As we climbed higher the snow started to dry out. We hadn't figured out exactly how we were going to ski back down, so just as the sun began to disappear behind some high clouds we sneaked through a rock band at around 2400m and started to look for an exit. A rocky rib looked to offer the shaded run that we were after.

Not entirely sure that it would go, we nevertheless ripped off the skins and headed down. Wowee! 500 meters of cold light snow all the way down to the head of the valley.

Where we came across "interesting mouse incident" number two. Not sure if this is clear in the photo (click to enlarge) but mouse tracks come in from the left, wing and tail impression, no mouse tracks leaving the scene.

The rodents are taking a beating in Loop Brook.

Saturday, April 02, 2011

Hermit Meadows

Steve has developed a penchant for the Tupper Traverse this spring, trying to get us up there several times lately.
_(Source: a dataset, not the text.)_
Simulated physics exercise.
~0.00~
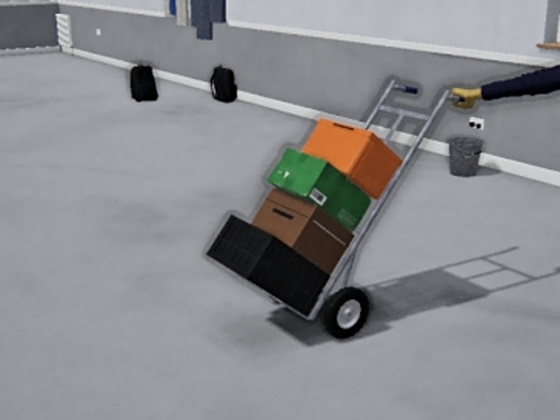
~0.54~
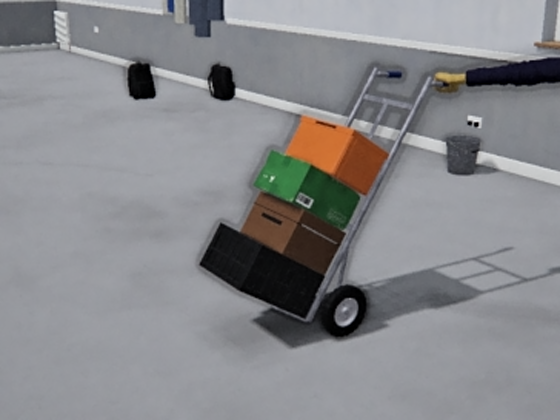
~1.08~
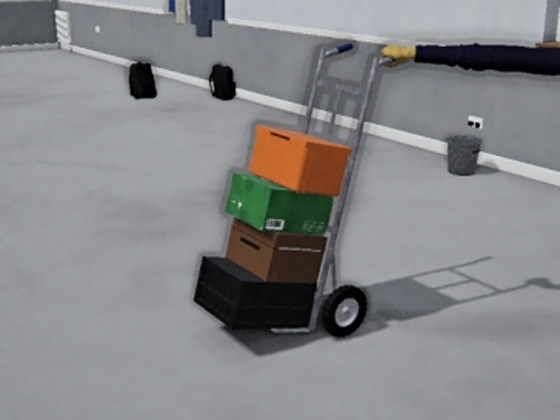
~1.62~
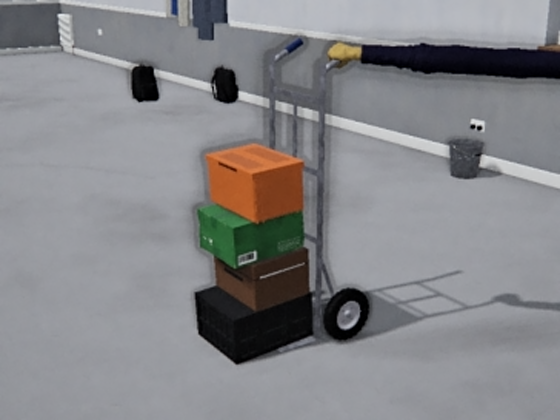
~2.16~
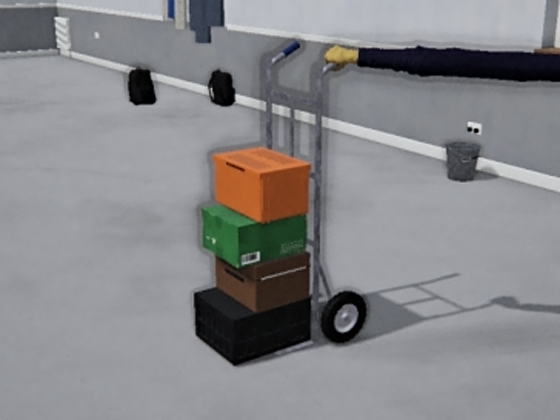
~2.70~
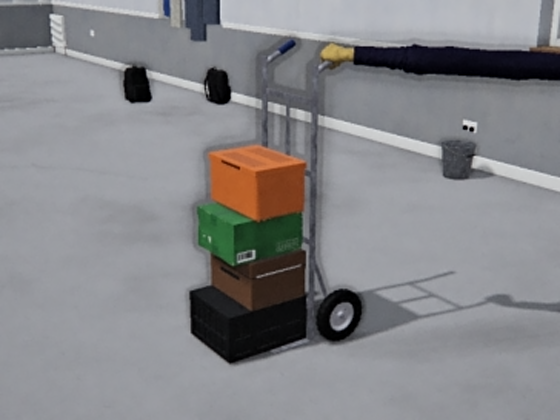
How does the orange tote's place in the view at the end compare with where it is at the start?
It ends up further to the left and a little lower than at the start, sitting level on top of the stack rather than leaning back with the tilted truck.
To begin with, a sack truck leans back toward a gloved hand at the right, carrying a black crate, a brown toolbox, a green parcel and an orange tote stacked from bottom to top. The hand keeps hold of the handle as the truck starts to swing upright, slowly at first. The swing then grows larger, carrying the stack over to the left until the plate comes down flat on the floor. The boxes settle with barely any shift. At the end, the truck stands upright and still, the hand still on it, with all four items stacked in place.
The weather on Saturday wasn't overly sympathetic to the idea, but we're aways happy to oblige Steve with his eccentric notions so we shuttled a car to Stone Arch and began tromping up towards Hermit Meadows.

Saw a white rabbit, and *this* time had my camera.

We quickly realized that on this day we weren't going to get over Tupper; the trail breaking was diabolical and we were getting 60-70cm of ski penetration in storm snow over moist snow over sun crust. The weather completely crapped out too and we couldn't see a darn thing.

We pulled the plug at around 2100m and did a couple of laps below the Hermit Meadows campsite.

The skiing was pretty tough though, as evidenced by Henry's looping double-eject swan dive face plant.

To top the day off I had an awkward tumble when a snowy ledge collapsed underneath my skis with a loud whoomph! I dropped several feet and landed sideways on a hard wind roll. At first everything seemed okay but by the time we reached the car I knew something was definitely wrong.

To make a long story short, the doctor says I've cracked a couple of ribs. What a drag. Hurts like stink.